Once in Unreal David’s (Big) Society
December 23, 2011 3:11 am Leave your thoughtsThe Prime Minister has declared Britain “a Christian country ‘ and we should not be afraid to say so”. It’s not unusual, of course, for politicians to make assertions that have no basis in fact. Sometimes this is done out of ignorance, sometimes out of dishonesty, sometimes out of self-denial, sometimes out of malice, sometimes out of hubris, sometimes out of simple foolishness. It’s hard to know which – if not all – of these is the wellspring of Cameron’s announcement. But, whichever way you cut it, it is not true.
The most recently published results of the British Social Attitudes survey showed that less than twenty per cent of respondents considered themselves to be part of the Church of England. Less than 10 per cent considered themselves to be non-denominational Christians, and less than nine per cent of respondents identified themselves as Catholic. Those who said they had no religion of any kind numbered a little over fifty per cent. In other words, Britain is not even half a Christian country. Indeed, there are considerably more people who consider themselves not Christian than voted for the parties comprising the coalition government. For whom does Cameron believe he is speaking?

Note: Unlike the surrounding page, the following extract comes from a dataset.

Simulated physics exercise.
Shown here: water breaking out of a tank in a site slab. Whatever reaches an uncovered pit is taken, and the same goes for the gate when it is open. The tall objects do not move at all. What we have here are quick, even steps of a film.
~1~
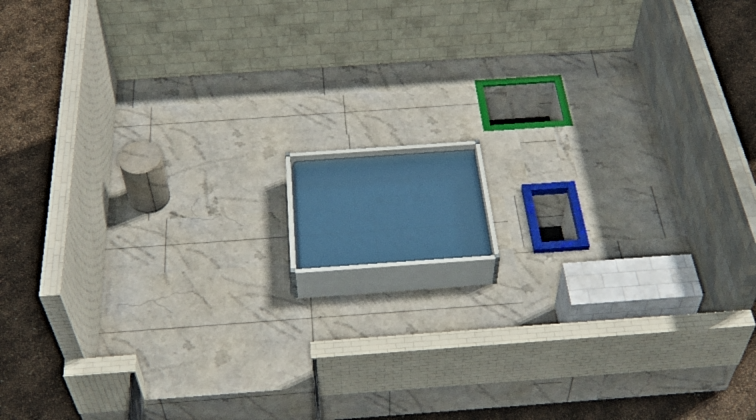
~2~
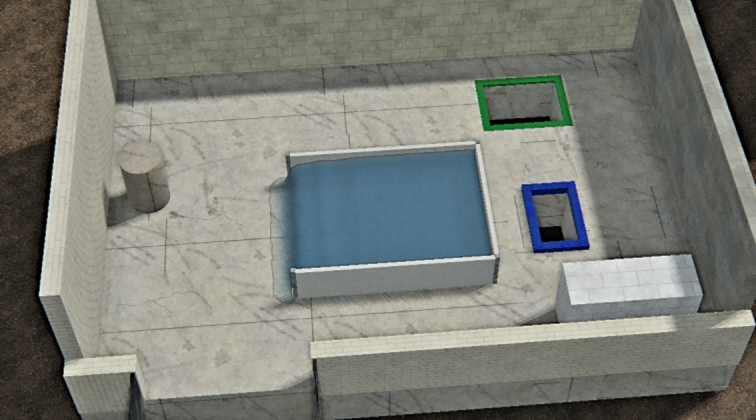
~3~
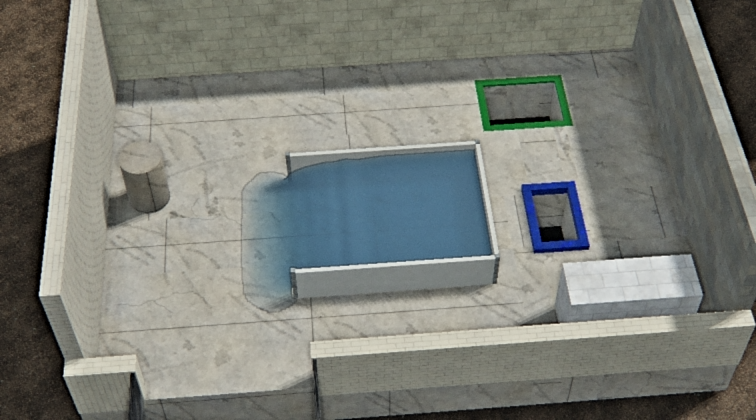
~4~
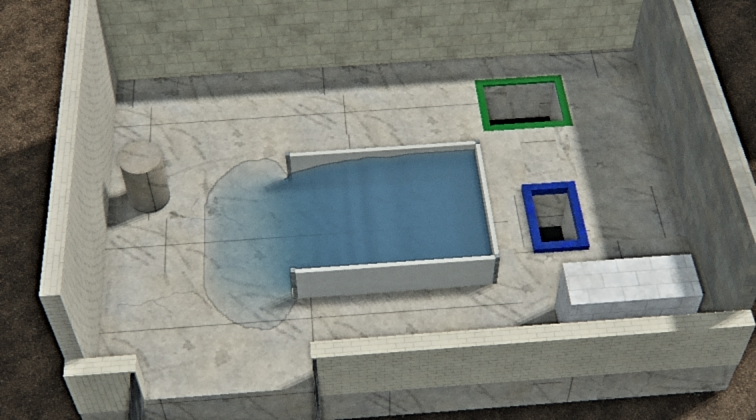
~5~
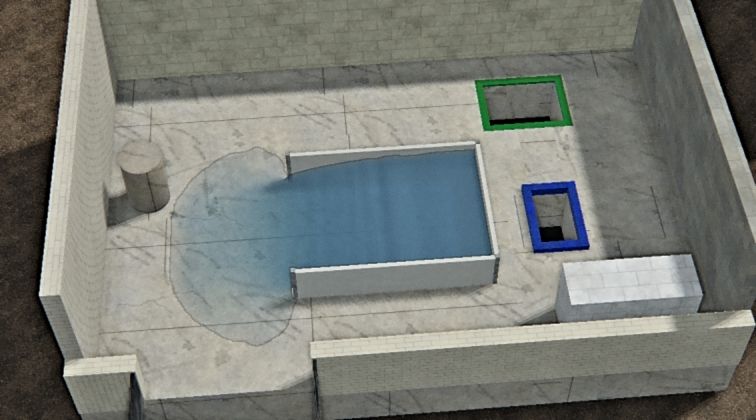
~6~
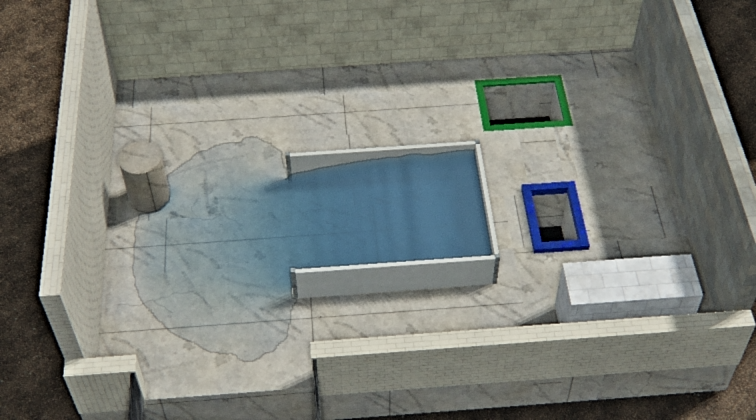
The footage shows a tank of still blue water on a walled slab; its left side opens and water pours out, spreading leftward across the pale floor in a widening rounded sheet while the surrounding objects stay still.
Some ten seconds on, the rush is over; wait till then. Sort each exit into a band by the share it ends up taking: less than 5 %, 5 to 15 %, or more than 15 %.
Bands: Gate: More than 15 %; blue pit: Less than 5 %; green pit: 5 to 15 %.
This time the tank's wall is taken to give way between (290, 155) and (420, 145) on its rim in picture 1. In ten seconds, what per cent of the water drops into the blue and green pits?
Out of every hundred parts, blue takes 0 and green takes 20.
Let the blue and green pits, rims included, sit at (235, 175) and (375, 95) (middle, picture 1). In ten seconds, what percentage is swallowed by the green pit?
Out of a hundred parts, 12 go to green.
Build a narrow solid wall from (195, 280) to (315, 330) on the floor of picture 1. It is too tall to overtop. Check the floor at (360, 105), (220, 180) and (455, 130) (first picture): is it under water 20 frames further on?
Point by point: First spared, next swamped, last spared.
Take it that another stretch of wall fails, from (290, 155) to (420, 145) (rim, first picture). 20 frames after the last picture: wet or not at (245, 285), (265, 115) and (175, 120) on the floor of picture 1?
In the order asked: Out of reach, sodden, sodden.
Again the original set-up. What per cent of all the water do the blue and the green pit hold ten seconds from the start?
Near 0 in a hundred, followed by near 8 in a hundred.
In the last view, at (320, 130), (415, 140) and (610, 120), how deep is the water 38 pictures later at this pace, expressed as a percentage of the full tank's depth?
About 6, 4 and 0 percent, in that order.
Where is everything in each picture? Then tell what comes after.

Given that he must know – his advisors anyway must have pointed out – that his claim would likely alienate and repel rather more listeners than it would please (and besides, those pleased would be overwhelmingly dominated by those whose support is already assured), what did he think he was up to? Can he have been fending off in a subterranean way those filthy foreigners in the non-C-of-E European Union: Catholic France, Belgium, Spain, Italy, Poland and Ireland, Lutheran-Calvinist Germany? Could it have been a low piece of point-scoring against the Jewish Ed Miliband? Was it a crude attempt to identify himself with the spirit of Christmas? If it be the latter, he’d have done better by volunteering to switch on the lights in Oxford Street or accepting a cameo in the Christmas Day editions of either ‘Downton Abbey’ or ‘Absolutely Fabulous’. The seasonal worship indulged by the vast majority of the British electorate is of those great gods, Retail and Telly.
The obvious question arising from Cameron’s asseveration is: does this supposedly Christian nation have a Christian government? Well, let’s just consider how far it measures up to the more obvious of Christ’s teachings and tenets. To begin at the beginning: “I say unto you, It is easier for a camel to go through the eye of a needle, than for a rich man to enter into the kingdom of God” [Matthew 19:24]. Two-thirds of the Cabinet are millionaires, several of them (including Cameron) multi-millionaires. So Cabinet ministers – all of them, it’s fair to say, because even the non-millionaires are rich by most people’s standards – are booked for eternal damnation; which rather reduces their credentials as Christians, wouldn’t you say?
On the subject of damnation, Matthew has another pertinent passage for this government: “Then shall [God] say also unto them on the left hand, Depart from me, ye cursed, into everlasting fire, prepared for the devil and his angels:/For I was an hungred [i.e. hungry], and ye gave me no meat: I was thirsty, and ye gave me no drink:/I was a stranger, and ye took me not in: naked, and ye clothed me not: sick, and in prison, and ye visited me not:/Then shall they also answer him, saying, Lord, when saw we thee an hungred, or athirst, or a stranger, or naked, or sick, or in prison, and did not minister unto thee?/Then shall he answer them, saying, Verily I say unto you, In as much as ye did it not to one of the least of these, ye did it not to me” [Matthew 25:41-5].
You notice how Christ does not suggest that we are all in it together or that helping the deprived is too expensive because of the “mess” that God inherited or that there needs to be a “stranger” quota, at least among those from outside the European Union. It is a given that the “least” must be “ministered” to. Neither does Christ suggest that the top rate of tax ought to be lowered. The government clearly does not subscribe to the philosophy as expressed here in Matthew’s account.
The government’s constant harping on eliminating the deficit puts it on the side of the Pharisees whom Christ excoriated: “Woe unto you, scribes and Pharisees, hypocrites! for ye pay tithe of mint and anise and cummin, and have omitted the weightier matters of the law, judgment, mercy, and faith: these ought ye to have done, and not to leave the other undone./Ye blind guides, which strain at a gnat, and swallow a camel” [Matthew 23:23-4].
Nor did Cameron bear in mind, when he exercised the summit veto the other week, another dictum of Christ’s quoted by Matthew: “Thou shalt love thy neighbour as thyself” [Matthew 19:19]. Nowhere do the gospels suggest that Christ advocated putting the British interest first. Funny, that.
Of course, one can make a case for pretty much anything, however perverse or unchristian, with selected quotes from scripture. But these I have cited are widely-known and understood, even among those like me who find no place in their lives for supernatural mumbo-jumbo. It seems to me that those who publicly profess their conviction ought to act in a way that does not readily undermine the credibility of those convictions.
In sum, Britain is by no stretch of the imagination a Christian country. And nor does it labour under a Christian government. I wish all my readers a very cool Yule.